6. Who else watches funds?

Morningstar Inc., CFRA Research and Lipper, a unit of Blackstone Group LP’s Refinitiv, are among non-government providers of independent ratings and recommendations of funds. In the U.K., fund platforms such as Hargreaves Lansdown Plc also track funds and are widely used by investors as a guide. It was a June 19 Morningstar note putting the H2O Allegro fund “under review” that sparked more than $7 billion in outflows, while Hargreaves Lansdown faced questions on its recommendations for Woodford funds. Hargreaves subsequently removed two Woodford funds it had from its Wealth 50 list of favorites.

7. What do they look at?

Factors including fund performance, fees and expenses, holdings, manager tenure and the quality of the fund’s parent firm. Morningstar, for example, labels funds with up to five stars based exclusively on data. It also awards Gold, Silver and Bronze medals to funds based on deeper research, including visits to trading floors and interviews with fund managers. H2O Allegro was downgraded June 27 to neutral from bronze. For equity funds, analysts look at factors of holdings such as market capitalization, trading volume and diversification or concentration of risk. For bond funds, key factors include credit quality and interest-rate risk, also known as duration.

8. What about liquidity?

Those analyst assessments often don’t directly capture whether holdings are illiquid, which the SEC defines as an asset that cannot be sold within seven days at approximately the price it’s valued. Illiquid assets can often yield higher returns -- until they don’t.
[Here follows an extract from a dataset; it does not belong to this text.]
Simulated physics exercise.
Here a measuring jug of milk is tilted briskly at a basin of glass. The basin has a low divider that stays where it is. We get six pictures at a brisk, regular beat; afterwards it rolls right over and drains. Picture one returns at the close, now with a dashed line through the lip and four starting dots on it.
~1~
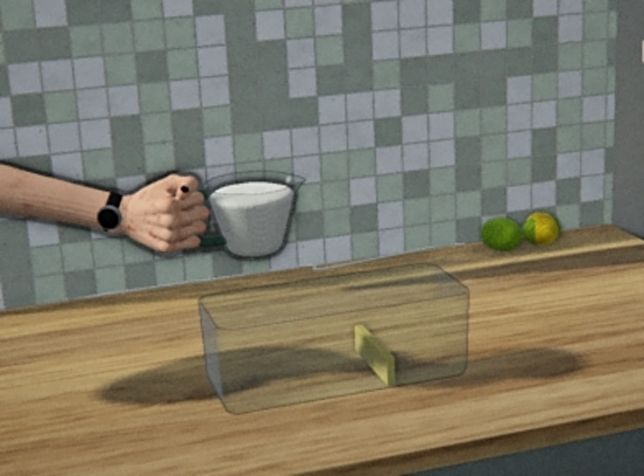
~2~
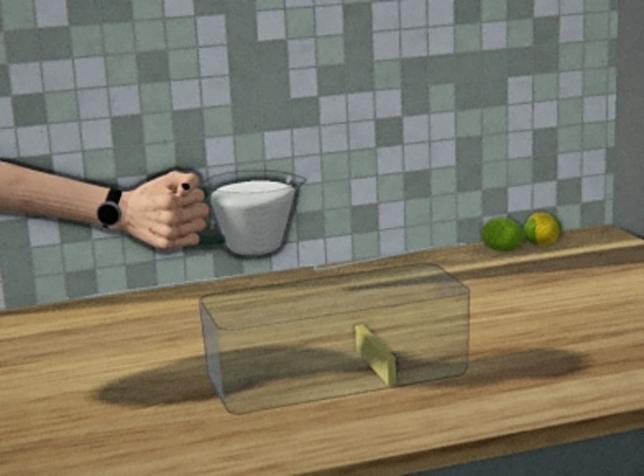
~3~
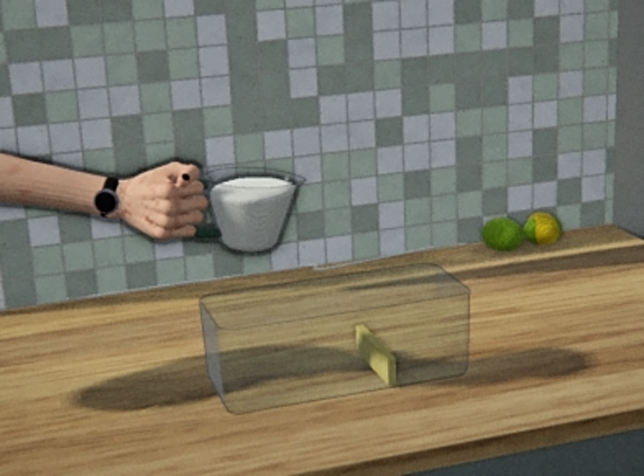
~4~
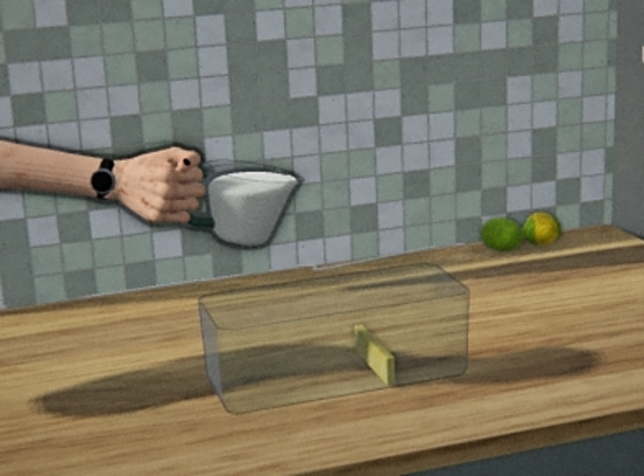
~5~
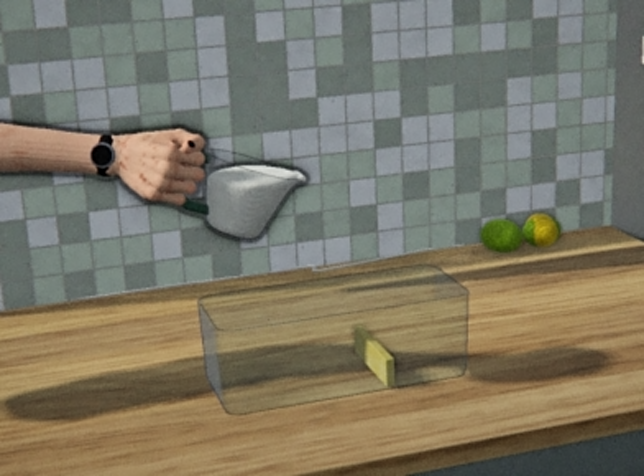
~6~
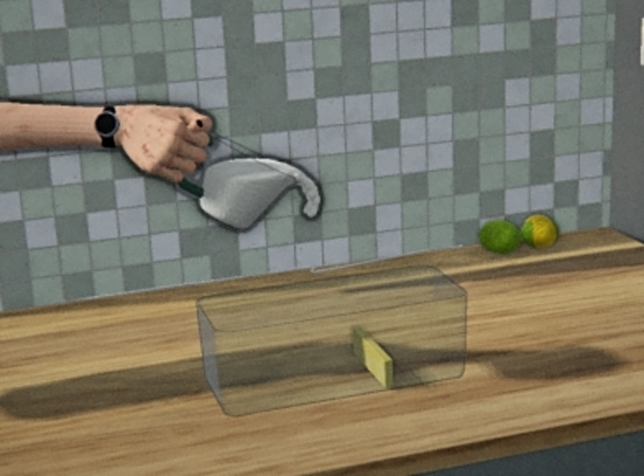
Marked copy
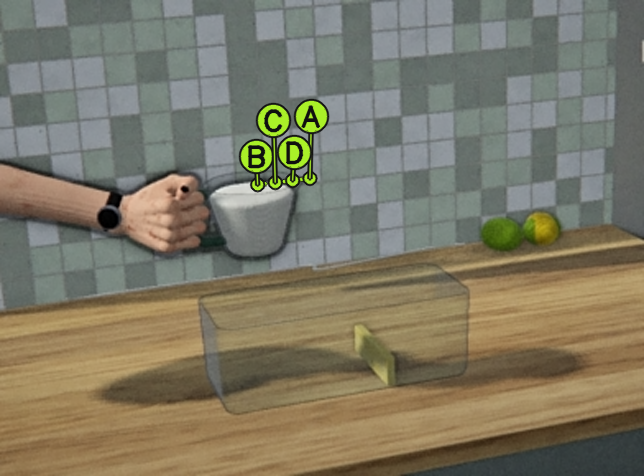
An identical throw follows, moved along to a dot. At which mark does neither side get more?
The answer is dot D.
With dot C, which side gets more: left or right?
The left one.
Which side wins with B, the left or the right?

And even if they’re a minor slice of a portfolio, they can trigger problems when markets go south. “One of the things we’ve found is that a small exposure to an illiquid instrument can become a bigger issue” if outflows surge, Jeffrey Ptak, global director of manager research for Morningstar, said in an interview.

9. How common is a fund freeze?

At the height of the financial crisis, many hedge funds resorted to gating funds as they scrambled to avoid asset fire sales. But stopping investors from taking their money out is rare in daily dealing funds. The U.S., the largest market for mutual funds, has permitted only six of them to suspend redemptions since 1972, according to the Investment Company Institute. What has alarmed investors in Europe is the rising frequency of the problems surrounding these funds now.

10. What’s the broader concern?

Potentially risky assets include leveraged loans -- loans to businesses with less than stellar credit -- which have expanded to a $1.2 trillion market. The yield-hungry investors who poured money into the assets, may not find it easy to get everything out. “Widespread redemptions by investors, in turn, could lead to widespread price pressures,” Federal Reserve Chairman Jerome Powell said in May, “which could affect all holders of loans.” While Carney and others warn of potential systemic problems, the number of funds that have closed and blocked redemptions is relatively small compared with the hundreds of U.S. funds that close annually because of shrinking assets or investment losses.

11. What types of funds might be vulnerable?

There was a lot of concern that fast-growing ETFs would run into trouble, but market turmoil in the fourth quarter of last year showed their resiliency, according to Todd Rosenbluth, director of research for CFRA. Investors lost a lot of money on exchange-traded notes that bet against high market volatility, such as the VelocityShares Daily 2x VIX Short Term ETN, he said, but withdrawals weren’t restricted (or gated, as that’s sometimes called). The bigger risk comes from active managers who seek to beat indexes by deviating from benchmarks and straying into higher-yielding holdings, sometimes referred to as style drift. “Many active managers are trying to highlight how they’re different than the benchmark, that they’re worthy of the premium price they charge,” Rosenbluth said. “To be different from the benchmark, you’re going to have to search for hidden gem opportunities and in many cases, what you end up with, is a lump of coal.”